Y el procedimiento continúa con nuevos ingredientes narrativos: historias de conspiraciones liberales y realistas, listas de nombres y apellidos históricos, con ese olor a documento curioso que desprenden, retratos de personajes históricos de primera fila, siempre amigos de Aviraneta, un entregarse a la Historia que poco a poco reemplaza ese surtido de historias variadas con que nos había llevado en andas de la lectura. El tono, y el tiempo, vuelven a cambiar con la infancia de Aviraneta, que se desvía por los recuerdos de Echepare, y regresa a Laguardia, el sitio presente, 1830, para rematar la novela con otro airoso lance de folletín, en este caso la huida de dos novios por la ventana, que tampoco es el primero, porque la historia que contó el hombre de la zamarra, tan cervantina, asoma un par de veces la cabeza.

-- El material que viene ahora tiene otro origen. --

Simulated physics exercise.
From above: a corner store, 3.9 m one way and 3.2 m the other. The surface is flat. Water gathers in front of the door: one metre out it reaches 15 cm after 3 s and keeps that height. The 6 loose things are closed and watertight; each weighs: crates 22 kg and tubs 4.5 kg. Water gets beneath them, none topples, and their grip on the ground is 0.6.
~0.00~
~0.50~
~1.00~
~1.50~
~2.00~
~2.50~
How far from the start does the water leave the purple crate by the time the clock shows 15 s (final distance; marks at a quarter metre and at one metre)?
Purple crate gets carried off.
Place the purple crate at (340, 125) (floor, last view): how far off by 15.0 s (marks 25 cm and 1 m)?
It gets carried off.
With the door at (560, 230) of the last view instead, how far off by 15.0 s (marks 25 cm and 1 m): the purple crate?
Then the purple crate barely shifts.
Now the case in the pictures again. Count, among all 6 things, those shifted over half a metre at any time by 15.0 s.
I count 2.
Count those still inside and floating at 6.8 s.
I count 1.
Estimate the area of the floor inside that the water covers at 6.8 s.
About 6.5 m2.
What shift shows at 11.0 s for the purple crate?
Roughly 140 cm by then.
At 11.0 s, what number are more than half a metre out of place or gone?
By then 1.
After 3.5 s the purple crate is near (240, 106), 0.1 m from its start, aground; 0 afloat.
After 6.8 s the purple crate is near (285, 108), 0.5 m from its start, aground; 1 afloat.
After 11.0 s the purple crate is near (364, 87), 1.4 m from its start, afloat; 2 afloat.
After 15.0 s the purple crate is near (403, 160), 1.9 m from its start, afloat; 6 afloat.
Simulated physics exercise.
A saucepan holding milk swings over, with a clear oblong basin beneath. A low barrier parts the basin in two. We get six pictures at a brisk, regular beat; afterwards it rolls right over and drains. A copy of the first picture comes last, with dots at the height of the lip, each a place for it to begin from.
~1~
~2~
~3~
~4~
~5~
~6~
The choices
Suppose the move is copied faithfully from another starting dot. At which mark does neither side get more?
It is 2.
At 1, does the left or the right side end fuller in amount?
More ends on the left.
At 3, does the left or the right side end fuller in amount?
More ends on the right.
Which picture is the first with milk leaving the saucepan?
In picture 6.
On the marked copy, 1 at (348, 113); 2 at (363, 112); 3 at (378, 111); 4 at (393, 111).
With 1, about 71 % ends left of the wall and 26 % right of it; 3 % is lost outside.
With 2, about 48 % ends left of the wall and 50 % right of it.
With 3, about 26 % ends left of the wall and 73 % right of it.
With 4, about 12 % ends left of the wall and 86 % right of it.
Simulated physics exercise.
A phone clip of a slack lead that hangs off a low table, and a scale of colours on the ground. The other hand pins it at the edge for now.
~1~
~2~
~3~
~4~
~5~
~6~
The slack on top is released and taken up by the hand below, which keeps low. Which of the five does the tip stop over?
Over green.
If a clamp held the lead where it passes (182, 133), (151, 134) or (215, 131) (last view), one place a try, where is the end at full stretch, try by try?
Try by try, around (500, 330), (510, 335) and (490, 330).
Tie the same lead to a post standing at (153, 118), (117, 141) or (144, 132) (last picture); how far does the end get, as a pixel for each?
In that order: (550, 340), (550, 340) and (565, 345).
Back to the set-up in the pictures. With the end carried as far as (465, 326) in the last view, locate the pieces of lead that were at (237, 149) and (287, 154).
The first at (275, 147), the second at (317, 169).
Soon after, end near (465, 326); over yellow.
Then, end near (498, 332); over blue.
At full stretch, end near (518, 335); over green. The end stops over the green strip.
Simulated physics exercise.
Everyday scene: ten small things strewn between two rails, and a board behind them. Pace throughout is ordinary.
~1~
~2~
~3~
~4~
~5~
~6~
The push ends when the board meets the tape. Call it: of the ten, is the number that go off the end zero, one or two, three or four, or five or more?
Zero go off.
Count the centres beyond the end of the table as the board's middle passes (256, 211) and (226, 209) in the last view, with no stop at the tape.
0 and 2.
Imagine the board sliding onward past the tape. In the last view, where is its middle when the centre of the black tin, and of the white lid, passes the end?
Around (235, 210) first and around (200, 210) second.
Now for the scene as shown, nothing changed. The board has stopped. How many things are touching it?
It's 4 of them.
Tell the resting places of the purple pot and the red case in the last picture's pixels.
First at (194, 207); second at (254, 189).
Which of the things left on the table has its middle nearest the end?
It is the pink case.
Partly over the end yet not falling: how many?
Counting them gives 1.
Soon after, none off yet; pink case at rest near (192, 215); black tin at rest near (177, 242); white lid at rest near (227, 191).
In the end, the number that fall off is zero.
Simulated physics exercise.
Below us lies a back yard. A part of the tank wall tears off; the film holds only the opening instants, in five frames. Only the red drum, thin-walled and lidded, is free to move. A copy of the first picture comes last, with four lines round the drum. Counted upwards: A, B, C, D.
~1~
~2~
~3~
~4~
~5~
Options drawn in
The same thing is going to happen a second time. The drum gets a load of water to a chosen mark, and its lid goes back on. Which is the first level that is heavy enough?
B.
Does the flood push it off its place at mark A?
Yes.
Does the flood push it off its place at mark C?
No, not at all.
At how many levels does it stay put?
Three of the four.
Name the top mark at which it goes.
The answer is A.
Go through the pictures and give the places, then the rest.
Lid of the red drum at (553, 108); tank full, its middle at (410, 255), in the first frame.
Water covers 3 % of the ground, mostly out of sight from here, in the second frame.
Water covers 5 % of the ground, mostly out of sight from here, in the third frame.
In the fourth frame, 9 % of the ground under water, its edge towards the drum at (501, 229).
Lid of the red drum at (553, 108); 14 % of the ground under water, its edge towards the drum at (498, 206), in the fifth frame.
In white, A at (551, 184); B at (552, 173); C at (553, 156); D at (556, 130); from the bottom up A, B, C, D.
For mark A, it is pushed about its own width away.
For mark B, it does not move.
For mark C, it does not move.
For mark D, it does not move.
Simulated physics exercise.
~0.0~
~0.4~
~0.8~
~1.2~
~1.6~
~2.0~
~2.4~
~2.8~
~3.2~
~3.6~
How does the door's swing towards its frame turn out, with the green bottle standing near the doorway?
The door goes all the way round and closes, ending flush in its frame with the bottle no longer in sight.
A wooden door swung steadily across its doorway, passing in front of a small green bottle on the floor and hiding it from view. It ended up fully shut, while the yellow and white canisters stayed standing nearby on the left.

La extraordinaria intensidad de la novela quizá se deba a esa fruición, a esa acumulación de tiempos y géneros y narradores. El narrador ya no idea una historia sino que va trenzándola con hilos que casan según las leyes de la impresionante fluidez. Ni siquiera en esos pormenores históricos de los tiempos de Napoleón uno se cansa. Baroja rebosa, pero no desparrama. Todos los lenguajes narrativos que utiliza, incluso el puramente histórico, ya le han reportado grandes satisfacciones. Hasta ahora se ha ocupado de usarlos por separado, de consagrar a cada uno una novela. Ahora, a la sombra de una historia más o menos novelesca, los emplea todos, y no los mezcla ni los amontona, sino que los coloca en el sitio donde más le conviene a la narración.
Esta era la fórmula, este era el principio. Luego, claro, las aguas se remansan, la historia pasa mucho tiempo entre las páginas, o le salen novelas redondas como El escuadrón del Brigante, la segunda de la serie, que me voy corriendo a releer. Antes, para no abandonar las buenas costumbres, dejaremos una de esas descripciones que vamos coleccionando, y cuya calidad, por mucho que cambien las técnicas y los narradores, nunca se resiente.

Cuando montaron nuevamente a caballo comenzaba a anochecer. Sobre el Ebro surgía una niebla blanca y alargada; en el fondo, por encima de la bruma, se destacaban los picos de la sierra de San Lorenzo, iluminados por un sol pálido. Empezaron a bajar hacia la ribera. A medida que descendían se iba levantando el paredón negruzco de la sierra de Cantabria. Había nevado ligeramente también por allá. Aparecían los resaltos de la montaña blancos por la nieve, y los grupos de aliagas y de zarzas se veían negros y redondos entra la blancura de las vertientes y de los taludes. El camino tomaba un aspecto siniestro a medida que la oscuridad dominaba. Grandes piedras parecían avanzar en la sombra a cerrar el paso; la imaginación forjaba gente emboscada entre los troncos de los árboles.